El universo que despliega en sus 70 minutos Dóberman, de Azul Lombardía, es ese que las mujeres esperamos haber dejado atrás, aunque los cambios nunca ocurren de modo tan rápido y tajante: el de los vínculos entre mujeres basados en la desconfianza y el recelo, en los juicios impiadosos y la competencia descarnada que gira alrededor de un solo trofeo, el varón. Esa ferocidad está representada en Dóberman, en primer lugar, por el perro del título, guardián por excelencia y, como dice la leyenda, una raza que lleva la demencia instalada y puede enloquecer al punto de atacar descontroladamente a los mismos que antes cuidaba. Eso por un lado; por el otro, en los diálogos de lo que primero fue una obra de teatro presentada en el Centro Cultural Ricardo Rojas y ahora es una película, las dos protagonistas tematizan la animalidad; dice Mirna, interpretada por Maruja Bustamante con mansedumbre solo aparente, que al fin y al cabo “una es una leona”.
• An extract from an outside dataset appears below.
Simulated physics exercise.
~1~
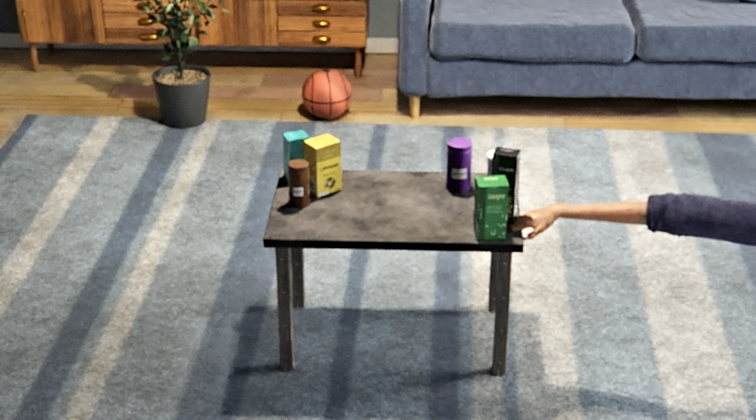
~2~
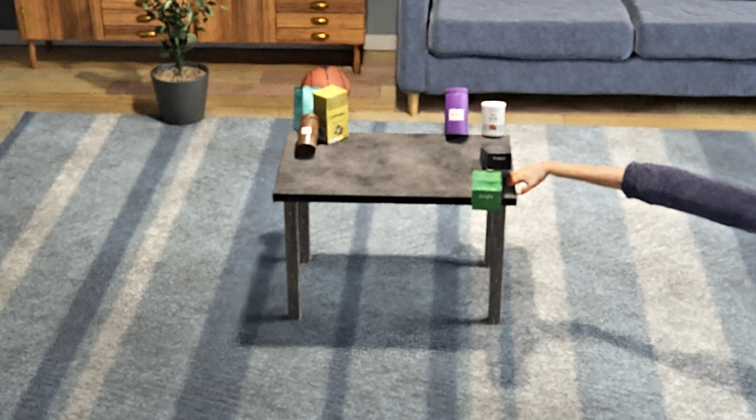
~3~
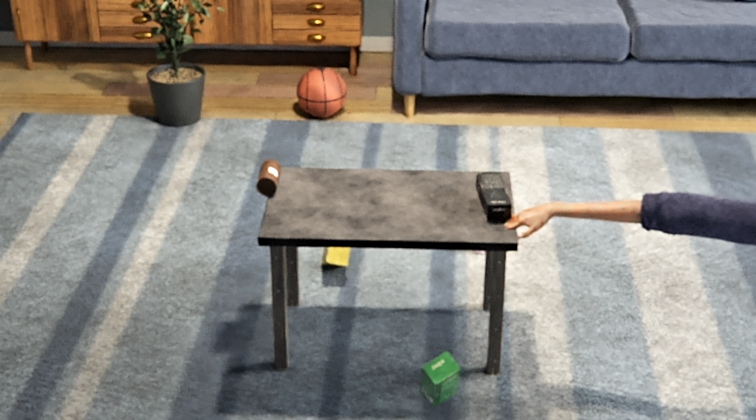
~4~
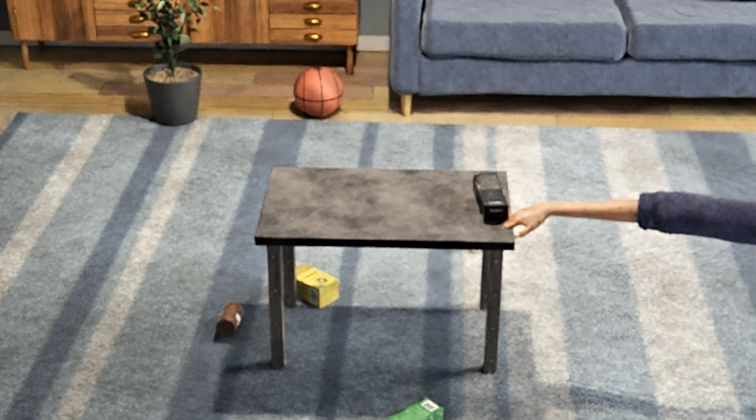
At the start, a hand grips the right edge of a small table on a striped rug, with brown and purple jars, a white tin and turquoise, yellow, green and black cartons on top. The arm shoves the table away toward the sofa, and the items rise, tilt and topple. Then it pulls the table back, and the yellow and green cartons fall below the tabletop while the purple jar, white tin and turquoise carton disappear from view. The brown jar, lying at the left edge, drops last. Finally, only the black carton remains on the table, lying over, with the brown jar, yellow carton and green carton on the rug.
Está la violencia entonces, y las mujeres devenidas perras guardianas a fin de reasegurar algo tan poco animal como la monogamia: si aparece en el horizonte la amenaza de que otra les robe al marido, deben estar listas para dar el zarpazo. Dóberman gira enteramente alrededor de ese estereotipo que parece ocultarse bajo eufemismos entre las más cultas y elegantes, y tener rienda suelta entre las clases bajas. Mirna (Bustamante) y Mercedes (Mónica Raiola) pertenecen a ese mundo de calles de tierra, arbolado y sencillo, donde las amas de casa salen en calzas y ojotas a la calle o hacen tareas domésticas en bombacha, revolviendo un tuco con el pucho en la boca. En una tarde cualquiera, a la hora de la siesta, el barrio está en silencio y Mirna llega en bicicleta a la casa de Mercedes, quien la hace pasar y le ofrece agua. Como suele suceder entre vecinas, la charla comienza de modo casual y va creciendo gradualmente hasta que asoma el drama. Tiene sentido la elección de ese mundo, porque es ahí donde se apoya un repertorio verbal que Dóberman no deja de exprimir como si fuera poesía: Mirna y Mercedes intercambian frases como en una payada. Lugares comunes, sabiduría popular y brutalidad extrema se mezclan en ese lenguaje lleno de giros propios, juicios violentos y refranes que componen una tradición rica, decadente y costumbrista, la de los chismes de barrio y su percepción del pequeño mundo circundante como un espacio cargado de dramas y peligros, de envidias y malas intenciones y secretos terribles.

El diálogo entre las actrices es la piedra fundamental de Dóberman, y tanto Maruja Bustamante como Mónica Raiola lo ejecutan a la perfección, hacen de ese palabrerío un festín, en el caso de Maruja Bustamante incrementado por la dicción de un personaje con problemas mentales que tiene un modo de hablar tan espasmódico y musical como imposible de tolerar, y que en un punto se revela como una tela de araña en la que atrapa a su interlocutora. Hay que entrar en la música que propone Dóberman, fascinante y densa. Para lxs espectadorxs que no entren, imagino que la película será inmirable, o asistirán con la misma incomodidad que el personaje de Mónica Raiola transluce en la cara desde la primera escena con Bustamante. Está muy bien planteado el modo en que, bajo esa superficie de desvarío controlado y de ingenuidad, aparecen la fiereza y la astucia, y se da vuelta el equilibrio de fuerzas entre los personajes. El problema con la película es que toda la riqueza de la obra tiene poco que ver con el cine, más allá del intento de adecuarse a la pantalla con algunos primeros planos y movimientos de cámara, y la puesta resulta limitada y estática. Quizás la forma y el lugar ideal para Dóberman es justamente esa especie de caja de resonancia que es una sala de teatro independiente.